Well uh... Entirety of Dark Souls, obviously :-P
Anyway, favorite examples? There's quite a lot actually. Far too many for me to remember, so I'll just go by whatever I do manage to recall:
There are bits in Dying Light where, during scavenging houses, you can quite plainly see what happened to their inhabitants. Like partially barred doors with a single one left wide open, dead people tucked away at the top floor of a building with empty cans of food, that sort of thing. That's not all tho - Dying Light also tries to construct Harran as a living space by progressively changing parts of the map where you manage to establish Safe Zones - survivors move in and might give you quests, shopkeepers open shops (obviously, that's necessary in a wrecked city), that kind of thing. Now that I think about it, even Witcher 3 did this - refugees moving into cleared bandit camps, believers coming back to offer their prayers when you clear vicinity of shrines of danger, that sort of stuff. It really makes the world feel a lot more alive.

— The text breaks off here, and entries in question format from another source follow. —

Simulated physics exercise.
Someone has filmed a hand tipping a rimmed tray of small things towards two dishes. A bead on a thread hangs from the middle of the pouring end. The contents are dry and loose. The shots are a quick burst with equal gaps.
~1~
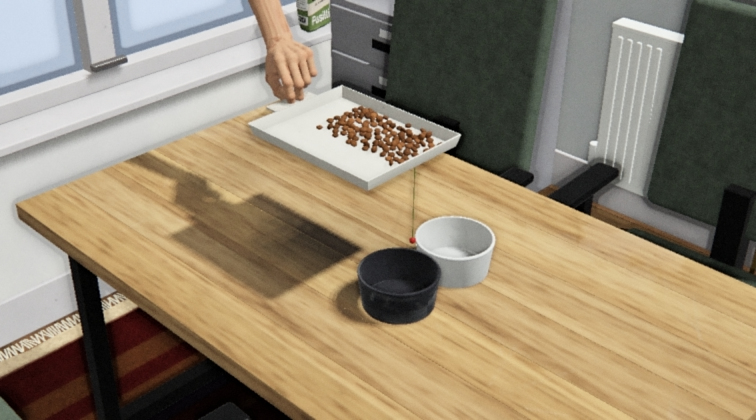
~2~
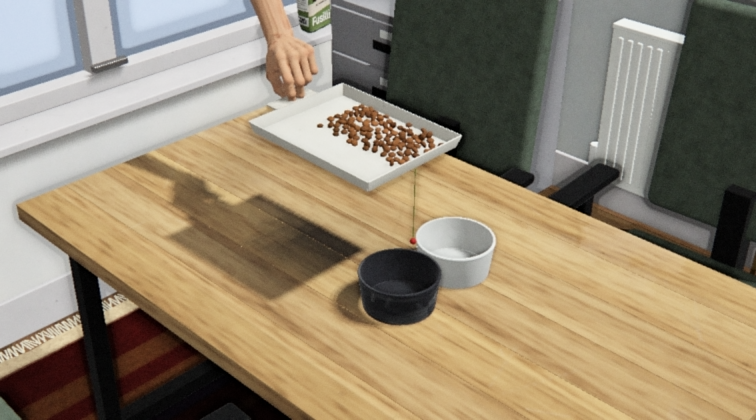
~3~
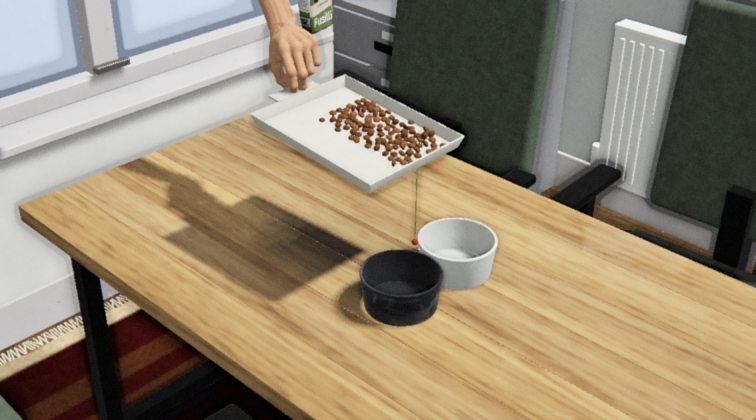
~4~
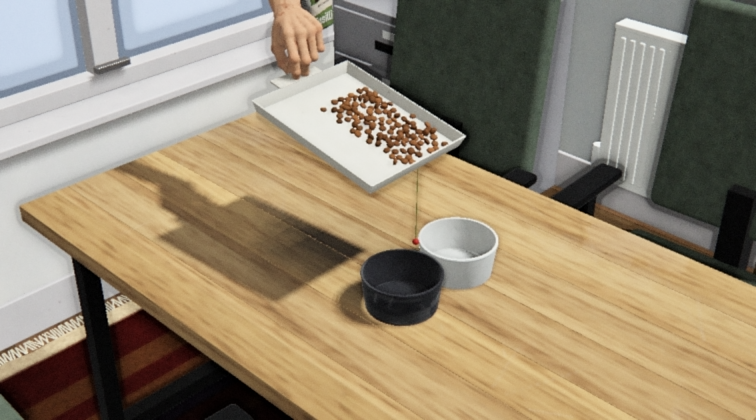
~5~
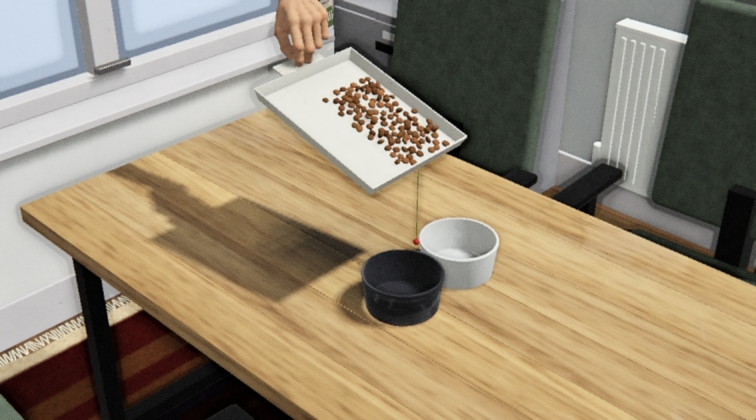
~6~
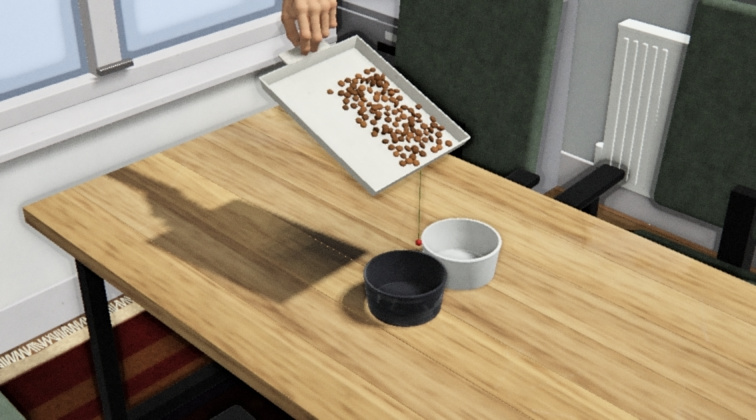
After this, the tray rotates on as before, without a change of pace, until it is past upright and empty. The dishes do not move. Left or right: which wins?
More goes to the left-hand dish.
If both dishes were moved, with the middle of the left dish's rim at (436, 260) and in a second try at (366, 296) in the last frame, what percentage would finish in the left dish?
The first gives 50 %, the second 20 %.
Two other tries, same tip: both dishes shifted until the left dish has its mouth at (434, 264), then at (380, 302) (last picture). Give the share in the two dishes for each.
About 60 and 80 per cent.
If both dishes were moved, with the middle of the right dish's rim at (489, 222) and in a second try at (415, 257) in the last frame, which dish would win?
At the first place the left-hand dish, at the second the dish on the right.
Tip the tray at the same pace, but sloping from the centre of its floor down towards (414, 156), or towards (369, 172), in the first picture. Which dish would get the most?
In turn: Right; the left one.
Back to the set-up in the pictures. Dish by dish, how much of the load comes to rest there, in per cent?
About: Left dish 60, right dish 20 per cent.
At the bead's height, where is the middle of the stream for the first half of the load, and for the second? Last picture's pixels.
At about (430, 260), then at (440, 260).
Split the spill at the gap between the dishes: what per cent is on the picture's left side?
About 0 per cent.
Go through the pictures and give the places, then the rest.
In the first frame, corners of the pouring end (367, 178) and (456, 135), level; middle of the load (377, 134), bits of dog kibble; left dish (429, 300); right dish (484, 265); bead on its thread (412, 240).
In the second frame, corners of the pouring end (368, 180) and (456, 135), level; middle of the load (378, 133).
In the third frame, corners of the pouring end (371, 181) and (459, 136), tipped barely, lowest at the left corner; middle of the load (380, 130).
In the fourth frame, corners of the pouring end (372, 183) and (460, 135), tipped a little, lowest at the left corner; middle of the load (381, 124).
In the fifth frame, corners of the pouring end (373, 185) and (462, 136), tipped clearly, lowest at the left corner; middle of the load (383, 118).
In the sixth frame, corners of the pouring end (376, 187) and (465, 136), tipped clearly, lowest at the left corner; middle of the load (387, 114); left dish (435, 302); right dish (490, 267).
Just after the last frame, tray tipped steeply; almost all on the tray; about a tenth in the air.
A moment on, tray tipped past a quarter turn; about a tenth on the tray; roughly a third in the left dish; about a tenth in the right dish; about a tenth outside both; roughly a quarter in the air.
Further on, tray tipped past a quarter turn; roughly two thirds in the left dish; roughly a quarter in the right dish; roughly a quarter outside both.
When it is over, tray tipped past a quarter turn; roughly two thirds in the left dish; roughly a quarter in the right dish; roughly a quarter outside both.
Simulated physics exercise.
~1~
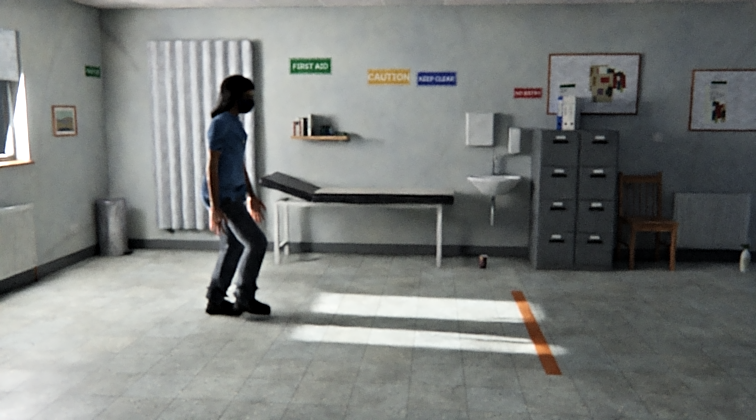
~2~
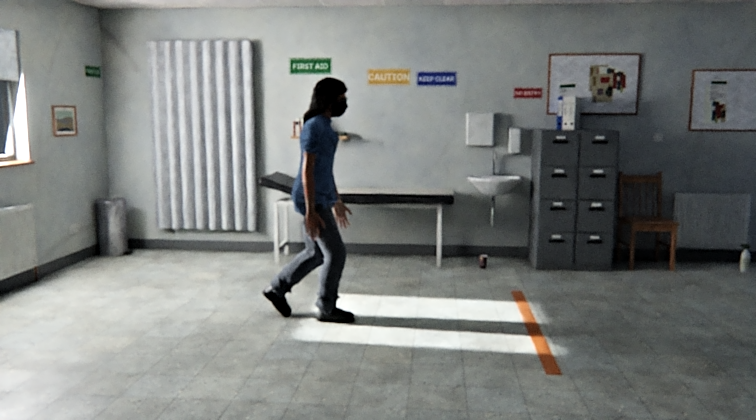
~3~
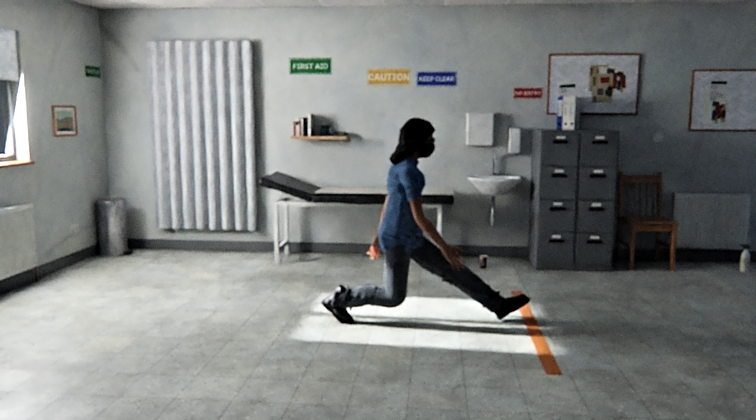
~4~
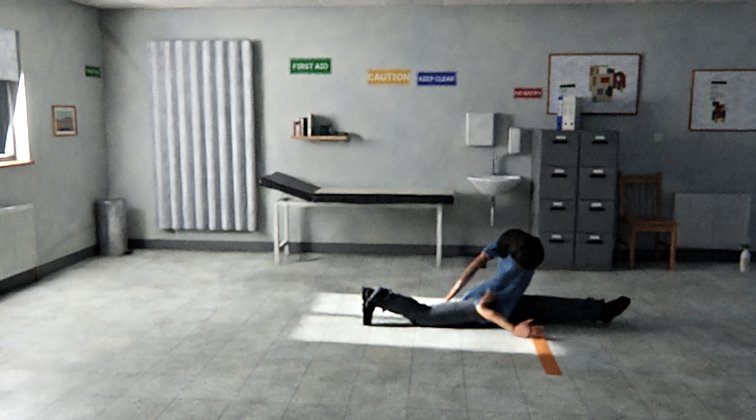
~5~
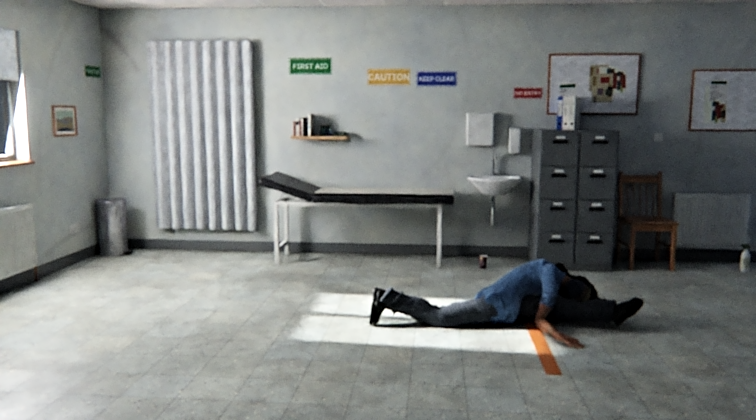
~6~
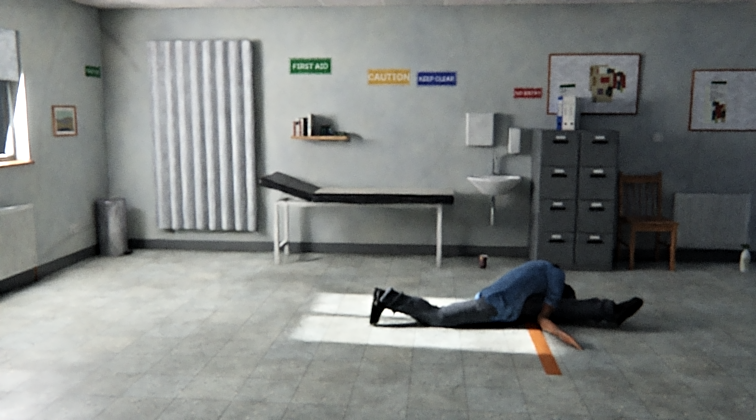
The clip opens on a grey first-aid room with an examination couch, a sink and filing cabinets, where a dark-haired person in a blue shirt and jeans walks right toward a strip of orange tape on the floor. The shopper strides into the patch of sunlight, then sinks into a long lunge, the front foot reaching the tape. The legs slide apart almost flat along the floor, and the torso tips forward with an arm reaching down. The body folds over the front leg and settles, the head past the orange tape and the hips short of it.
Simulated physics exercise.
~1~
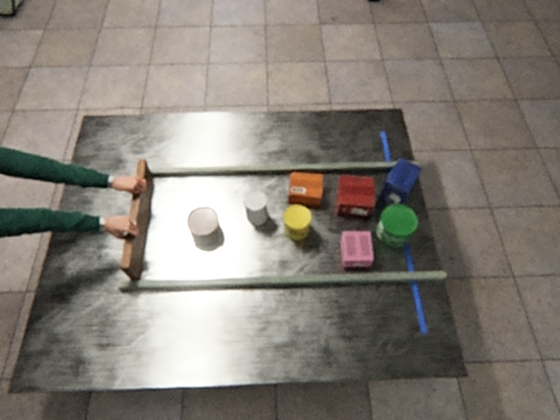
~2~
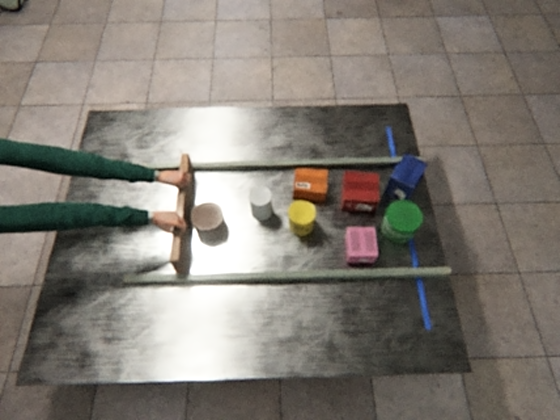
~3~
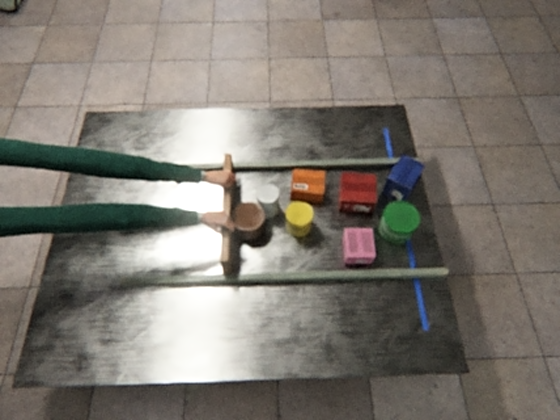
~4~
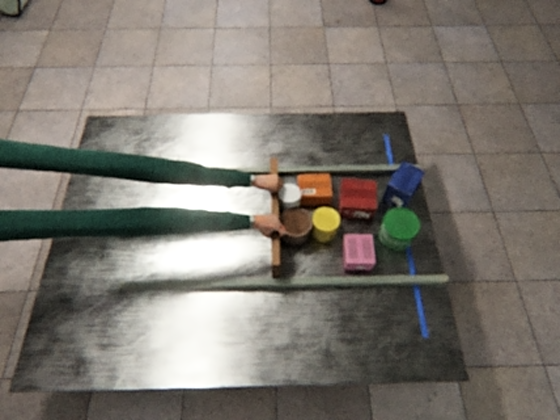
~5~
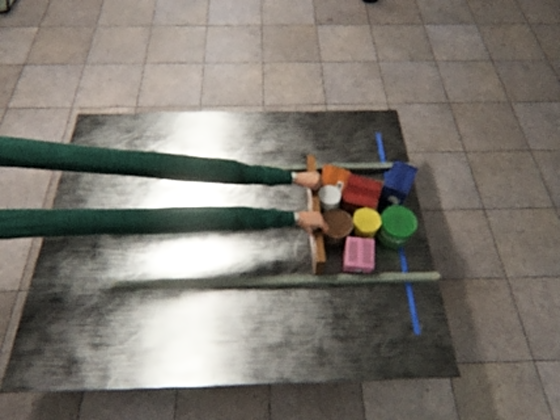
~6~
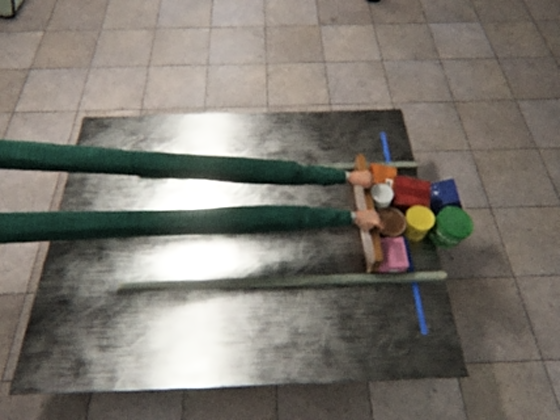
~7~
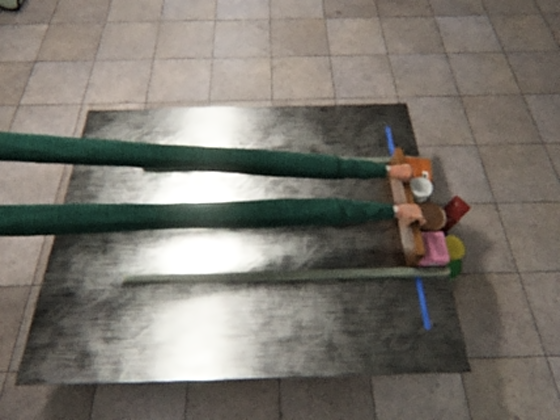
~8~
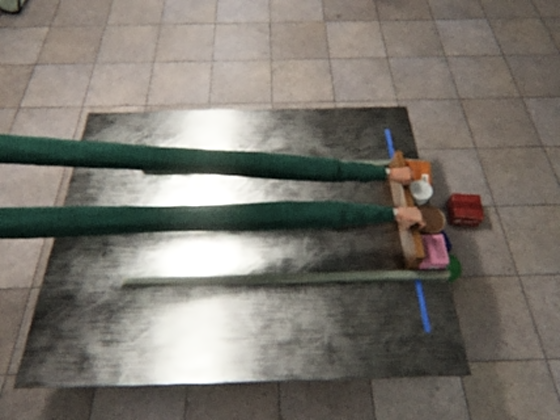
Wooden plank pushed right by two green-sleeved arms, gathering pails and parcels, stopping at blue tape as several drop off the edge.
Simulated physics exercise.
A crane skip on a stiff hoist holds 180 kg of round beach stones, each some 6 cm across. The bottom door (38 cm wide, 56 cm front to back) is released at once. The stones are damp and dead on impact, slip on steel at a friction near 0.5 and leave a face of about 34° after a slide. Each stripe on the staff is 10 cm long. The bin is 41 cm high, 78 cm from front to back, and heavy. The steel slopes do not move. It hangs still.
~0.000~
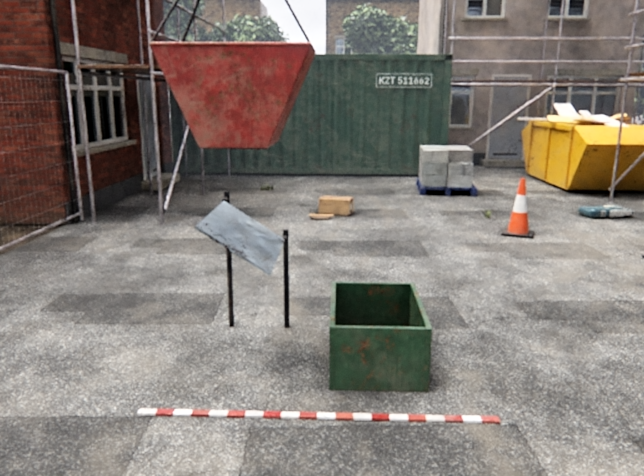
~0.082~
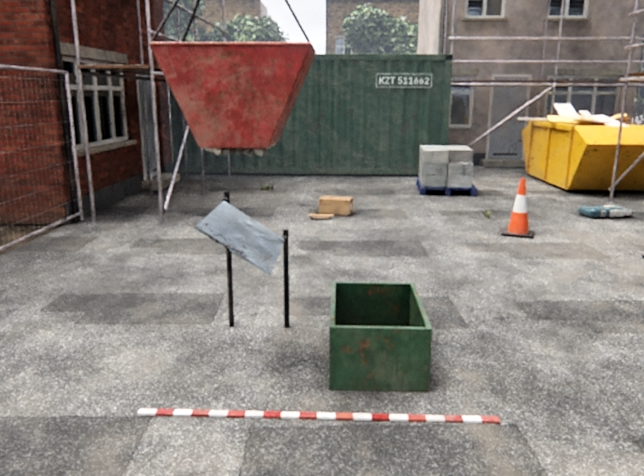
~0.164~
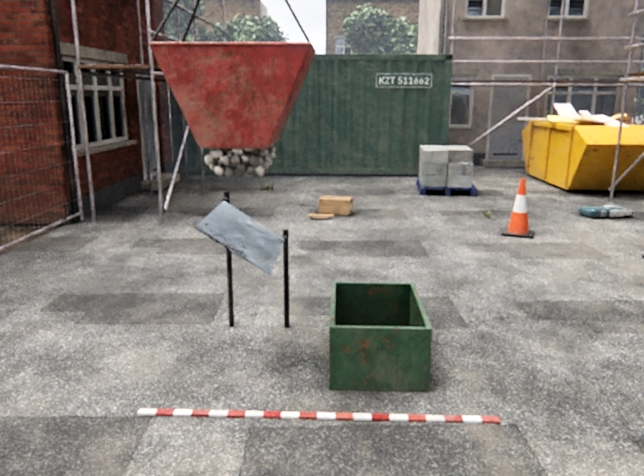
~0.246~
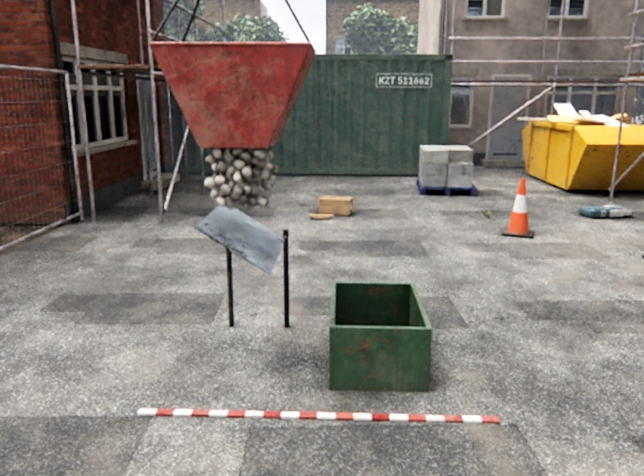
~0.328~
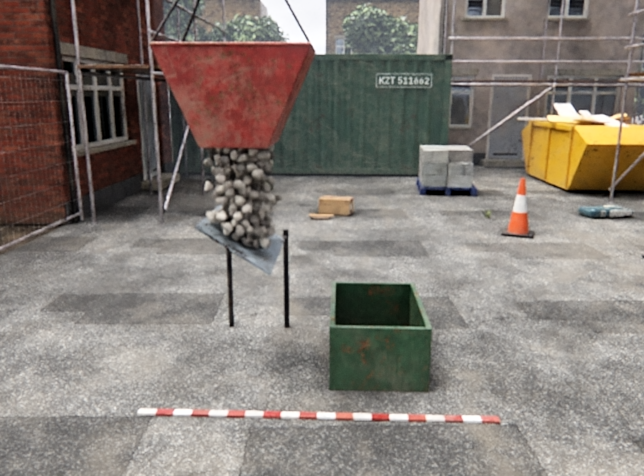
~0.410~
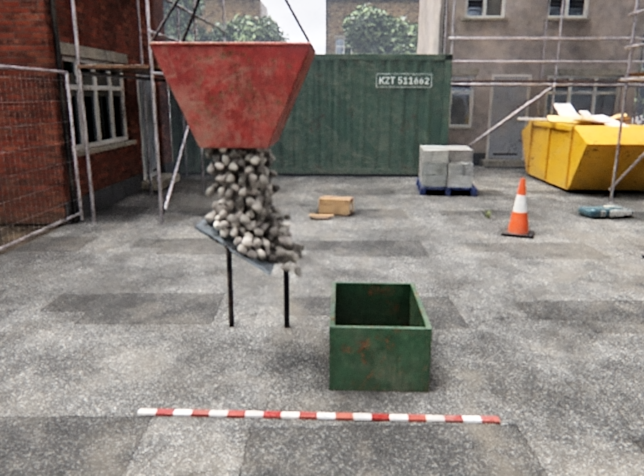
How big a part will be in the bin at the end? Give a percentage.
Close to 32 in a hundred.
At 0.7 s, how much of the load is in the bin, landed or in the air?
Some 10 per cent.
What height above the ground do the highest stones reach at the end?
About 24 cm.
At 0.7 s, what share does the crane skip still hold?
About 0 per cent.
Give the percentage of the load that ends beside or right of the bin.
Some 20 per cent of the load.
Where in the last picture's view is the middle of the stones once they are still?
Their middle is at about (339, 353).
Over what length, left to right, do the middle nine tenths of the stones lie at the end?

I love when levels change to show a progressive trend - like STALKER where you move from ruined country-side to a town which is miraculously still standing. Or Skyrim where you may start exploring a random cave, which turns out to be an excavation site, then you find this excavation site is connected to a breach in an old dwemer ruin, and then you find that all dwemer ruins are connected by a huge underground cave. Yep, Elder Scrolls games in general are pretty great at this kind of stuff, and it shows you how did the world change trough time without actually having to tell you anything.
Anyway, that's it for now. I'm sure I'll come up with more eventually.